Arrieta ran his pitch count up to 107, ending the possibility to go back out for another inning with three straight two-out walks in the seventh. Arrieta then fired three pitches clocked at 94, 95 and 94 mph, striking out pinch-hitter Justin Turner looking, escaping the bases-loaded jam and causing an eruption from the crowd of 34,681.

“I didn’t want to make a mistake in the middle of the plate,” Arrieta said. “I made some good pitches. Borderline. Didn’t go my way. I pitched around some walks, got into a situation where I had to make a big pitch, and I was able to do so.”

After four Cubs relievers combined to throw seven perfect innings against the Dodgers on Memorial Day, manager Joe Maddon turned the game over to Clayton Richard. The lefty gave up three consecutive singles to the left-handed top of the Los Angeles lineup — Chase Utley, Corey Seager and Adrian Gonzalez — to begin the eighth inning.

Richard walked off the mound without getting an out and the Cubs trailing 1-0. After getting charged with a second run, Richard has now given up eight earned in nine innings this season, and Theo Epstein’s front office will probably have to make upgrading the bullpen a priority at the trade deadline.

“That was the perfect slot for (Richard),” Maddon said, “to attempt to not beat up the rest of your bullpen.

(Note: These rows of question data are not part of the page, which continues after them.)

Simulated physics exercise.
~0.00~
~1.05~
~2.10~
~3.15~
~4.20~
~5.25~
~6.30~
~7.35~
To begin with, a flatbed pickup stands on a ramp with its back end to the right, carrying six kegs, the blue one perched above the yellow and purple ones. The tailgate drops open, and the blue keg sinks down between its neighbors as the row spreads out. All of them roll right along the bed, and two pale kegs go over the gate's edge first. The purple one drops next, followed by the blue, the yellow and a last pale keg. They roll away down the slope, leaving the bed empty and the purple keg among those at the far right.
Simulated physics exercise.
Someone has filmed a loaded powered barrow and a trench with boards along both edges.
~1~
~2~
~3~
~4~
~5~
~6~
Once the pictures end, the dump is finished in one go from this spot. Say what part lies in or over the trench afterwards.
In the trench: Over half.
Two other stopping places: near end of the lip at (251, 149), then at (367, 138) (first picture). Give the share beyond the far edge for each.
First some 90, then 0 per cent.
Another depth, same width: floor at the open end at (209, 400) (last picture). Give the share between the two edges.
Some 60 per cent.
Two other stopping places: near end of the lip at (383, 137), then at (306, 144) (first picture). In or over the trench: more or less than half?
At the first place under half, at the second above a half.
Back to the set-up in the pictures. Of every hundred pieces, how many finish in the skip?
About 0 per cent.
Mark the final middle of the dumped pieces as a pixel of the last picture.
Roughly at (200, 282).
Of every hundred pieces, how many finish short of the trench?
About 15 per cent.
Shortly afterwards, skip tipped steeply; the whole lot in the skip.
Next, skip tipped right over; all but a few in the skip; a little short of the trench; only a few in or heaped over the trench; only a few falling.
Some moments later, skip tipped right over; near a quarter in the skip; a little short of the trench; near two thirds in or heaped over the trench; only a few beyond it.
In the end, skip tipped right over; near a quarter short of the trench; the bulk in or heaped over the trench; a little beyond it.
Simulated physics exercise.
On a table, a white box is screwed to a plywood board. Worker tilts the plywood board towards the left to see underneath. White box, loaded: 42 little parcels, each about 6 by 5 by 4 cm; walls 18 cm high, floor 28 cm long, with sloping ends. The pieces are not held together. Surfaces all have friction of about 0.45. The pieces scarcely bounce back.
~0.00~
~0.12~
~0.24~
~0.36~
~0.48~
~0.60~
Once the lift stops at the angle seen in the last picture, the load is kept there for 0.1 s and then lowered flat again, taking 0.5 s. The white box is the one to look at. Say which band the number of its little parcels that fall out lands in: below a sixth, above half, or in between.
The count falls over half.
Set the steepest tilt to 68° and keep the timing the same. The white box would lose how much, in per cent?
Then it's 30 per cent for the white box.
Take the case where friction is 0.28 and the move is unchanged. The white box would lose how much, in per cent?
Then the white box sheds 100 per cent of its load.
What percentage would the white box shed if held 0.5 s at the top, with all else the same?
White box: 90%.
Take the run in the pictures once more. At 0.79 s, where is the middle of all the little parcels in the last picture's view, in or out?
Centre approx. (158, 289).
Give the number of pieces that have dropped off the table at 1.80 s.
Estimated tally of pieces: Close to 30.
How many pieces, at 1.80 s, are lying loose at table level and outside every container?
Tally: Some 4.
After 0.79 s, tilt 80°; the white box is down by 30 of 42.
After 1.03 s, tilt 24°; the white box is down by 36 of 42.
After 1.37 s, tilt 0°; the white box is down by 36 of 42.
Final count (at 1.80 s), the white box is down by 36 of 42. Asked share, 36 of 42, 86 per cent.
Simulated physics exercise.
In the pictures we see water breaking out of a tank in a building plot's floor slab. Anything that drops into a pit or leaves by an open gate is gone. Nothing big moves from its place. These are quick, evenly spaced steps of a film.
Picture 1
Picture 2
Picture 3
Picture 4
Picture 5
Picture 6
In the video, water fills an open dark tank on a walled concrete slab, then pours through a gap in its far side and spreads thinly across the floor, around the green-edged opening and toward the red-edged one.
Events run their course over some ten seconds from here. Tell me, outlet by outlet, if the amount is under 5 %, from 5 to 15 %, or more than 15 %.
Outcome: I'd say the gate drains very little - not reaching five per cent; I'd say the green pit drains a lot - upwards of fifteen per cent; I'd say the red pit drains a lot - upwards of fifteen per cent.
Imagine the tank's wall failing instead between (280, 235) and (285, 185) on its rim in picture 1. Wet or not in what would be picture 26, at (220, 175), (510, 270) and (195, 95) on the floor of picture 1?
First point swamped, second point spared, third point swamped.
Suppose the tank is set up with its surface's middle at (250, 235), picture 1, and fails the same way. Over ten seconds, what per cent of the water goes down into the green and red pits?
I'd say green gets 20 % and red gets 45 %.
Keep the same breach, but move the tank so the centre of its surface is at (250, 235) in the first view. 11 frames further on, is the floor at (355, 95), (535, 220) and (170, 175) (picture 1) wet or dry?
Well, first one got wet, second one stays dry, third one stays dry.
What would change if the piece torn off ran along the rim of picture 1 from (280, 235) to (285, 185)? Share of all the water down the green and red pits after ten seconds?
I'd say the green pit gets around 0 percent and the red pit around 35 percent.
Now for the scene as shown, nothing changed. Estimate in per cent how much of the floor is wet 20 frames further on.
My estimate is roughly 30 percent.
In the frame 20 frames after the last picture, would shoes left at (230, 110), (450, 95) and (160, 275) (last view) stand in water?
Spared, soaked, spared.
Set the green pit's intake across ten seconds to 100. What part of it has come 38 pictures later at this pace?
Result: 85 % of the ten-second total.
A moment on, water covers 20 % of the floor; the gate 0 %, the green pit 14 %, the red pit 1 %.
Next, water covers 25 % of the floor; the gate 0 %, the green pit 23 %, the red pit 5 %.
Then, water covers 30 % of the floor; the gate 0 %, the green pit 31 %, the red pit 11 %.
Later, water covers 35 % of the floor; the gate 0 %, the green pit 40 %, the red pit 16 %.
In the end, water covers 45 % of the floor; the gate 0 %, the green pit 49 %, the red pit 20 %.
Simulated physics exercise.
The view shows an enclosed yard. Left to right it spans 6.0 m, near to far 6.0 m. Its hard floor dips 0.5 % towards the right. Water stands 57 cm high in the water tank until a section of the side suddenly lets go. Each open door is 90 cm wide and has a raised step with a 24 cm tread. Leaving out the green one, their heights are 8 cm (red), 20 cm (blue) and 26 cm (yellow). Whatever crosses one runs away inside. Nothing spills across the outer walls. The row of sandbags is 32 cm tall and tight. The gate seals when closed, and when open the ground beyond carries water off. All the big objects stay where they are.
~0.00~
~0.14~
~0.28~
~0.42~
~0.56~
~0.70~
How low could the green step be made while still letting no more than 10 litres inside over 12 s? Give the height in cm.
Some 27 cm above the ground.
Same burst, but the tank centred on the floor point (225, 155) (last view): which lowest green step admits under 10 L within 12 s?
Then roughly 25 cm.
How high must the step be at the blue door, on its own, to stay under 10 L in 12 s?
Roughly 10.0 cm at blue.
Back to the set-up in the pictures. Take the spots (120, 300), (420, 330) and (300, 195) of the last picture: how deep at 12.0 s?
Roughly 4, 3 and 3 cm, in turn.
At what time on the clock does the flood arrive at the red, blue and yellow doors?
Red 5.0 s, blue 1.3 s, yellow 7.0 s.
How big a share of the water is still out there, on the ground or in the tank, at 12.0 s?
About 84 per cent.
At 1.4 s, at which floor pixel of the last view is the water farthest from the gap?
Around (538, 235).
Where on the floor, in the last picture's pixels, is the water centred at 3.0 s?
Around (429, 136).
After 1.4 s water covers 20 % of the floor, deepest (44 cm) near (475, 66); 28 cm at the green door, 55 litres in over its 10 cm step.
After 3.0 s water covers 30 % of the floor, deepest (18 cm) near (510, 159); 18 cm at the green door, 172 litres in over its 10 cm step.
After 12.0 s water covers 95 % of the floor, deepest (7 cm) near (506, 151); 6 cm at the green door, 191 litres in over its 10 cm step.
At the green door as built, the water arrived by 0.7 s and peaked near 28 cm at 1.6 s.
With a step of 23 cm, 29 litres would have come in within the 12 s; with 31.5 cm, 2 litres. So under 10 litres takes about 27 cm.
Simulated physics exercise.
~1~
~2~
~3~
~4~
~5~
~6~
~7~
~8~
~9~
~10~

It was a tie ballgame. It couldn’t have been lined up any better for him.

“I have a lot of faith in him. We just need to get him more work. But that’s the kind of a moment he’s here for, and it just didn’t happen.”

Arrieta truly burst onto the national scene with that no-hitter at Dodger Stadium on Aug. 30 last year. This time, after a 24-minute rain delay, Gonzalez ended the no-hitter suspense with a two-out single in the first inning. Against Arrieta, the Dodgers (28-25) only managed another Seager single in the third inning.

“Of course, we’ve gotten used to winning when he pitches, but it’s not going to last forever,” Maddon said. “That’s the nature of the game. And he pitched well enough for us to win tonight. But their pitcher was really good, too.”

Kazmir — the All-Star lefty who pitched for Maddon’s 2008 Tampa Bay Rays team that went to the World Series and wound up in independent ball four years later — only allowed a Dexter Fowler single across six innings and finished with seven strikeouts against one walk.

Seager — the 22-year-old shortstop who could become a star at Dodger Stadium — put the game out of reach in the ninth inning when he blasted a three-run homer off Trevor Cahill onto the right-field party deck.

It takes extraordinary circumstances. But Arrieta is, in fact, beatable.

“You play this game long enough, you’re going to lose a game here and there,” Arrieta said. “That’s just kind of part of it. But it was a good streak, and we’ll get started on something else.”